Walmart adopts new priorities

February 21st, 2011
by David Pinto, Editor

Where Walmart is the subject, neutrality doesn’t exist. Industry people either like the retailer or dislike it. Observers either admire the company or are dismissive of it. Competitors respect the retailer’s strategies or are disdainful of them.

Suppliers either fawn excessively over the company or complain about the way the retailer treats, or mistreats, them. Some consumers exhibit total loyalty to Walmart and its product offerings. Others make a show of never shopping the world’s largest retailer.

Even the current debate raging in New York City over whether the retailer should be permitted to open a store within the city’s five boroughs, absurd and counterproductive as this exercise is on the face of it — imagine holding hearings to determine whether a retailer should be allowed to open a store in a city that is woefully short of realistic shopping options, a city that, by the way, already hosts both Target and Costco — has brought out those citizens who swear by Walmart and those who swear at it.

This diverse response comes for a reason: Walmart is a company like no other, and it engenders emotions like no other. Size accounts for some of the intense feelings, positive and negative, as does the simple fact that the retailer succeeds — and often puts competitors at a disadvantage — by offering customers a price-based shopping experience like no other in the history of retailing. What Sam Walton did in his lifetime, if he did nothing else (and of course he did much else) was convince customers that nothing too bad will happen to them in a Walmart store. It is a proposition that still rings true today, nearly 19 years after Walton’s death, much to the chagrin of many competitors, some disgruntled suppliers and even some of the core customers who routinely shop Walmart.

But what makes the company particularly intriguing, even to those who delight in criticizing the way it does business, is its ability, after all these years, to remain relevant, and its willingness, even its eagerness, to change when change is called for.

It’s no secret, for example, that the last two years have not been kind to America’s largest retail company. Sales have softened. Morale has slipped. The enthusiasm that was once at the core of the retailer’s ability to manage its business has largely disappeared. The heart has been drained from the culture that once distinguished the company and separated it from its ­competition.

Many companies, in a comparable period of malaise, would have allowed themselves to drift, confused about what was happening and uncertain as to what to do about it. Not Walmart. Over the past year Walmart has announced more game-changing alterations than any retailer in the history of the business over a comparable period of time. These changes have combined to change the rhythm of the company by altering its priorities, rearranging its sense of what’s important, redesigning the way the retailer goes to market, and reorienting its view of its associates, its suppliers and its customers.

Magically, though Walmart’s priorities have changed, the company has not. Like it or not, it remains the most formidable retailing enterprise ever conceived, one whose impact dwarfs even those retailers — Costco comes most readily to mind — that remain more grounded and intelligent in their approach to the consumer.

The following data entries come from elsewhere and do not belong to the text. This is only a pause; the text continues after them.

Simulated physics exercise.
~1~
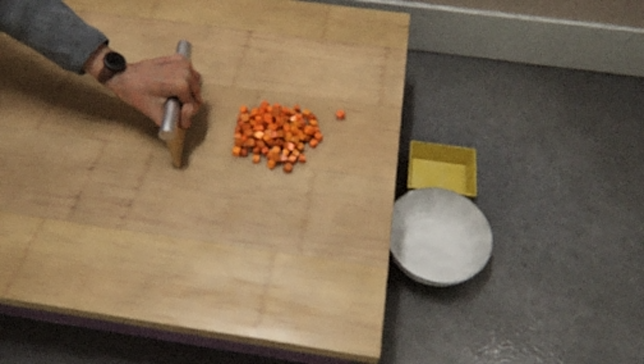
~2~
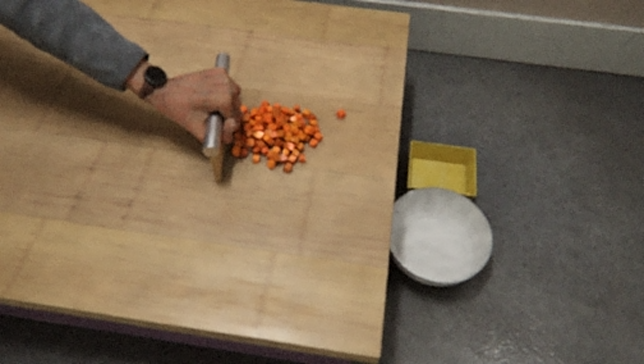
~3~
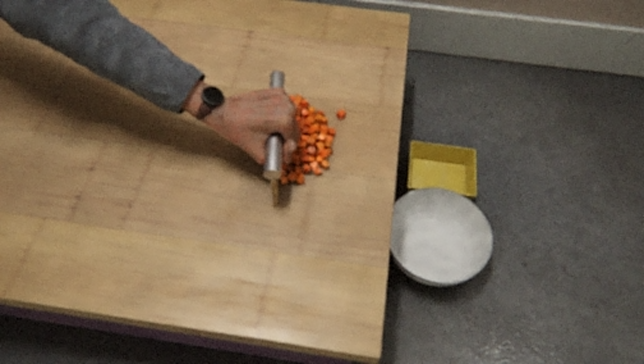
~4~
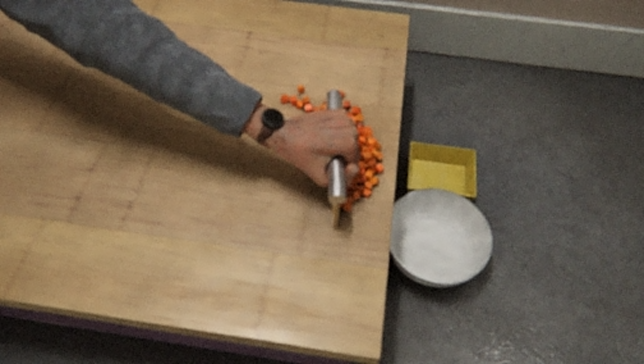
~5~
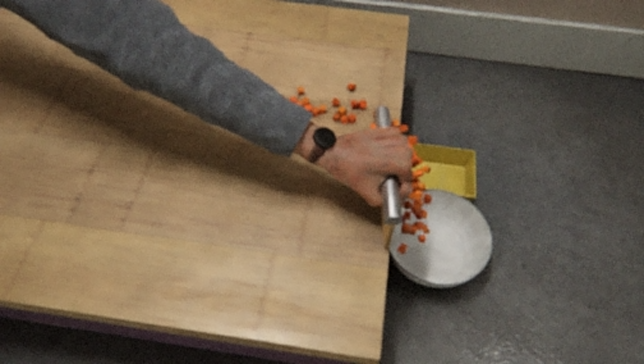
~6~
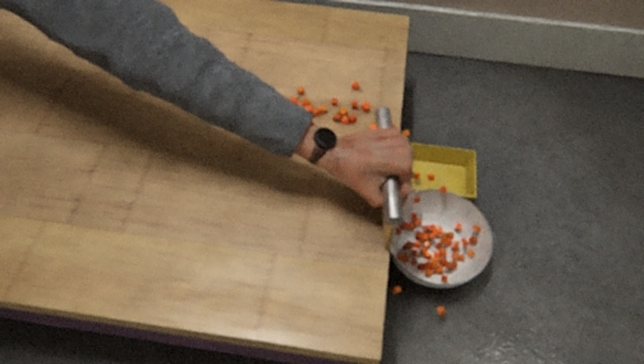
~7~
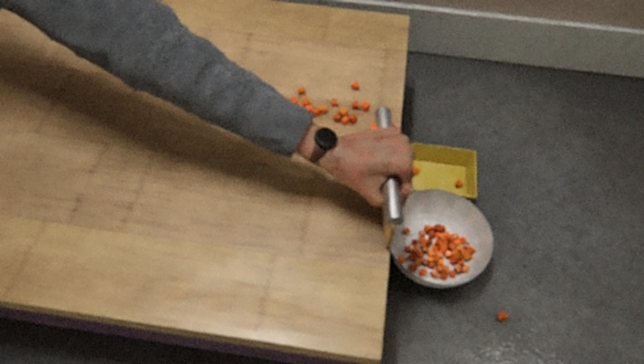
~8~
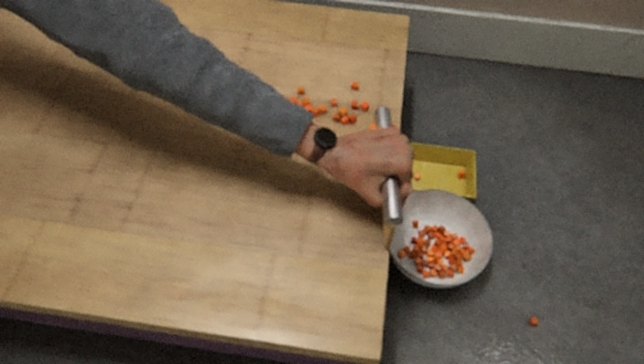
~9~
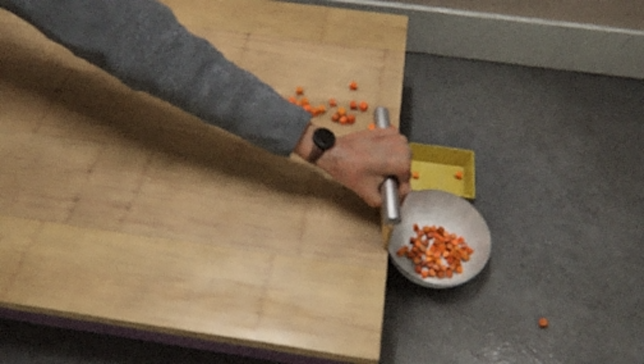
A hand with a scraper pushes carrot cubes right off a table, many into a bowl.
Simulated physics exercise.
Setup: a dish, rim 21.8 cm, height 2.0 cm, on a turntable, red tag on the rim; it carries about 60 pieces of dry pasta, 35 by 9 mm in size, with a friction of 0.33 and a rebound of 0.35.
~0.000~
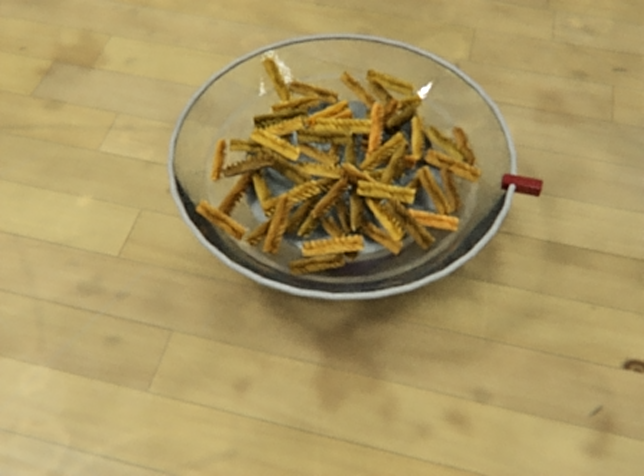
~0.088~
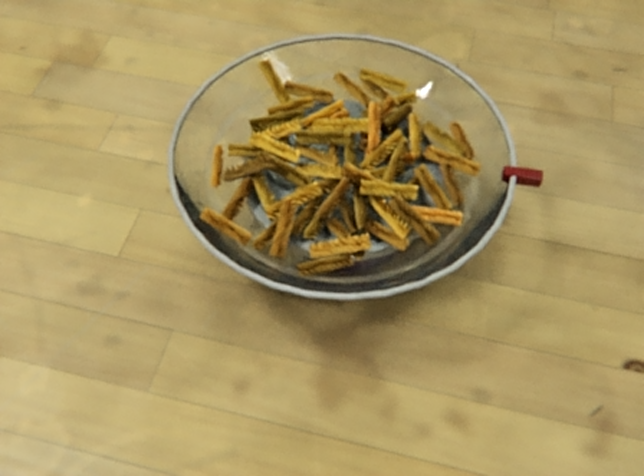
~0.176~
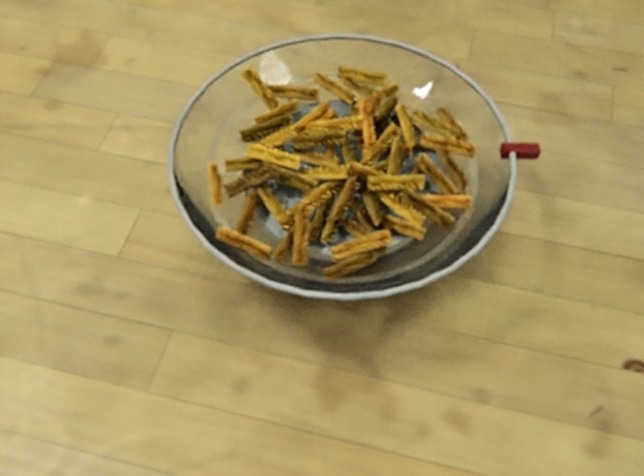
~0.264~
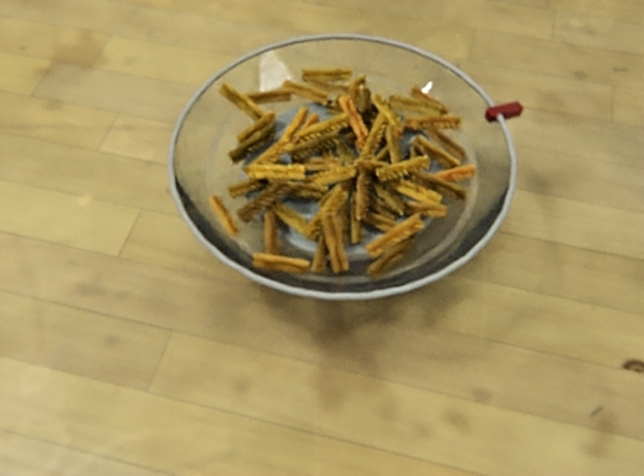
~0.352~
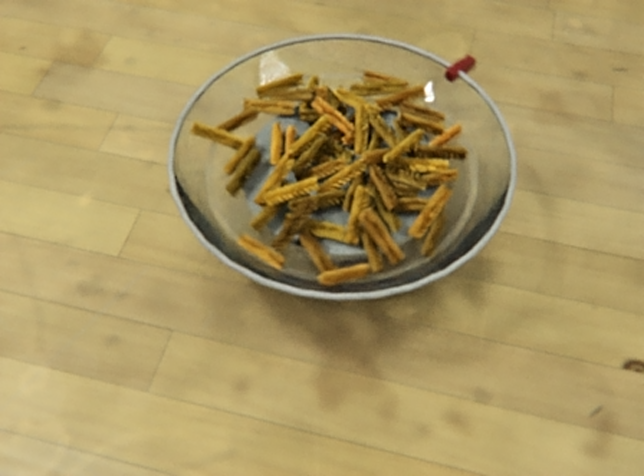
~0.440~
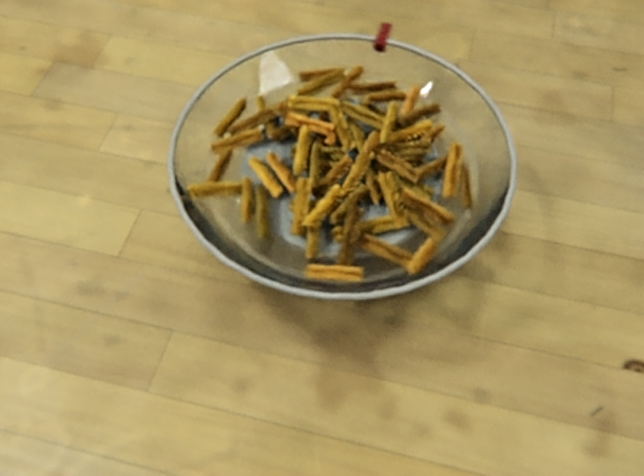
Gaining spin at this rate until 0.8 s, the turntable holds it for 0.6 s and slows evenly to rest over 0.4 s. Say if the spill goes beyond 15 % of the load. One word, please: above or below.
Above.
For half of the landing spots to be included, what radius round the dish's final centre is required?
It works out to near 22 cm.
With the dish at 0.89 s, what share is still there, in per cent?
Something like 75 per cent is still there.
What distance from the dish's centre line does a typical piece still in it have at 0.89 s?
The answer is about 9.0 cm.
Then, at 0.89 s, dish 75 %, in the air 25 %; middle of the pieces not yet landed near (347, 152).
After 1.27 s, dish 10 %, fallen right of where it stops 25 %, fallen behind where it stops 25 %, fallen in front of where it stops 15 %, fallen left of where it stops 20 %; middle of the pieces not yet landed near (366, 185).
Then, at 1.62 s, fallen right of where it stops 30 %, fallen behind where it stops 25 %, fallen in front of where it stops 20 %, fallen left of where it stops 20 %; middle of the pieces not yet landed near (504, 161).
After 1.95 s, fallen right of where it stops 30 %, fallen behind where it stops 30 %, fallen in front of where it stops 20 %, fallen left of where it stops 20 %.
At rest (2.2 s), fallen right of where it stops 30 %, fallen behind where it stops 30 %, fallen in front of where it stops 20 %, fallen left of where it stops 20 %.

More specifically, over the past several months Walmart has named a new head of its U.S. business, appointed a new chief merchant, completely reorganized its merchandising staff and realigned its operating structure and put in place a new group of senior executives throughout the company, many of whom were initially hired from other companies — that in itself a departure for the retailing community.

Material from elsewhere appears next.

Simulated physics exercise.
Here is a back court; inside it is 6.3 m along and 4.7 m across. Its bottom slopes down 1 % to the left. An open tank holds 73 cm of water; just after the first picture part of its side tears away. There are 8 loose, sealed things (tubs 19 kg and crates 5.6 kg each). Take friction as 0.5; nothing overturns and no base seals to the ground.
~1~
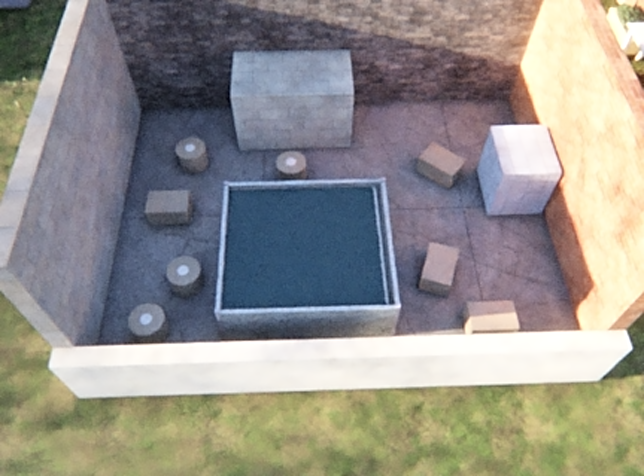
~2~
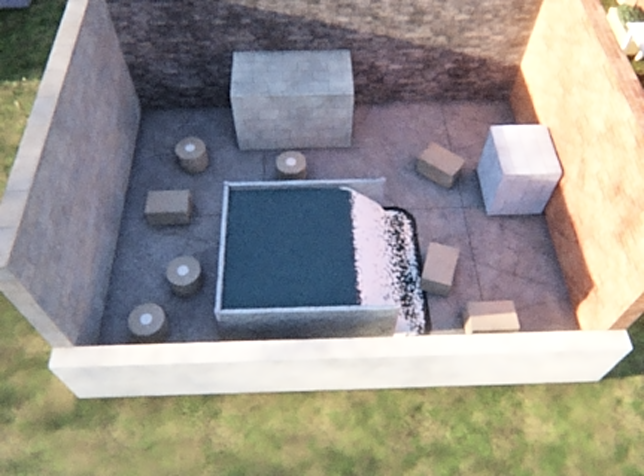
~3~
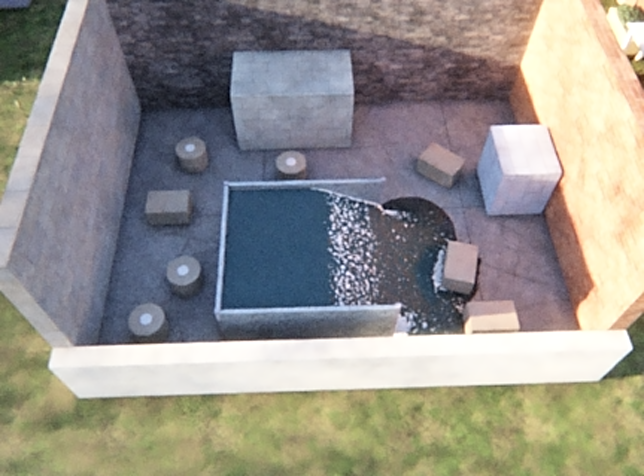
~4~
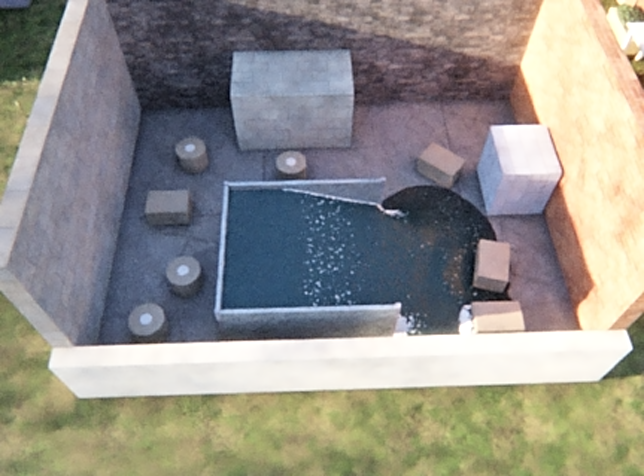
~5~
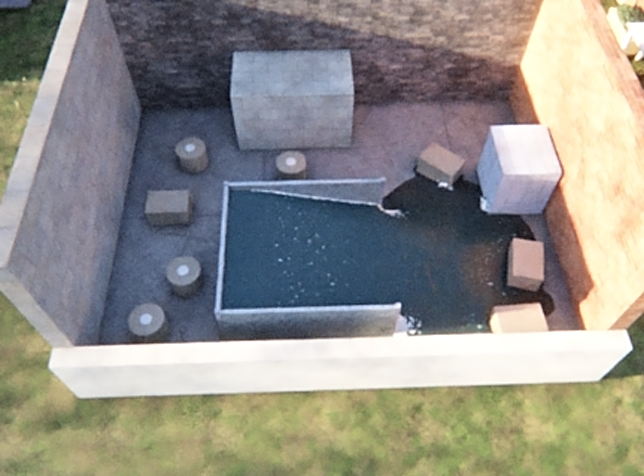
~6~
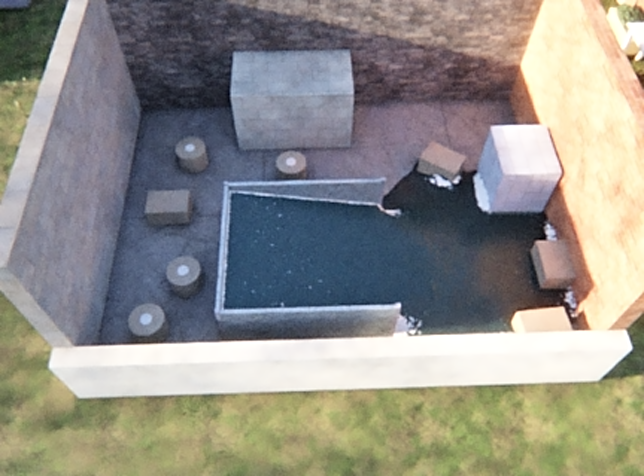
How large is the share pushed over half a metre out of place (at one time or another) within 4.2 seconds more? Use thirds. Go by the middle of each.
That comes to between one and two thirds.
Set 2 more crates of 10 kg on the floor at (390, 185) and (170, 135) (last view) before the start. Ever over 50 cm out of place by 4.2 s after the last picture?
In that order: Past it, less.
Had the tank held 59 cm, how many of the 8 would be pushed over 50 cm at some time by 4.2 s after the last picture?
In that case 3 of them.
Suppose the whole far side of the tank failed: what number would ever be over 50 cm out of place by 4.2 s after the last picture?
In that case 6 of them.
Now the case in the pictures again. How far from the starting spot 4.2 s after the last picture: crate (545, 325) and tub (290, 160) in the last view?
In that order: 60 cm, 20 cm.
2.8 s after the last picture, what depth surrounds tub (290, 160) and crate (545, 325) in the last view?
Roughly 0 and 26 cm.
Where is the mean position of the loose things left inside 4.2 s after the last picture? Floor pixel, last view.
Around (285, 224).
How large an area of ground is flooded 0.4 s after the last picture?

Additionally, the company just announced the most far-reaching program yet conceived by an American business enterprise to guide American consumers to a healthier lifestyle, specifically by promising to offer its customers packaged food that is healthier and healthy food that is more affordable than current models. The program was developed in conjunction with first lady Michelle Obama’s “Let’s Move” campaign, which has focused national attention on the issue of obesity in America while offering suggestions for improving the health of the average American.

As a package, the Walmart healthy eating initiative is remarkable, for the simple reason that it offers consumers the opportunity to take nutrition seriously by making available food options never before offered American shoppers. Whatever the benefits are for Walmart, and tangibly and intangibly they promise to be ample, the retailer must be applauded for taking this step.

Of course, Walmart being Walmart, some critics rushed to claim that the initiative is too vague, too general, too open-ended as to a specific timetable. But let’s be fair here: This is an ambitious, worthwhile project. And Walmart, alone among food retailers, has chosen to embrace it.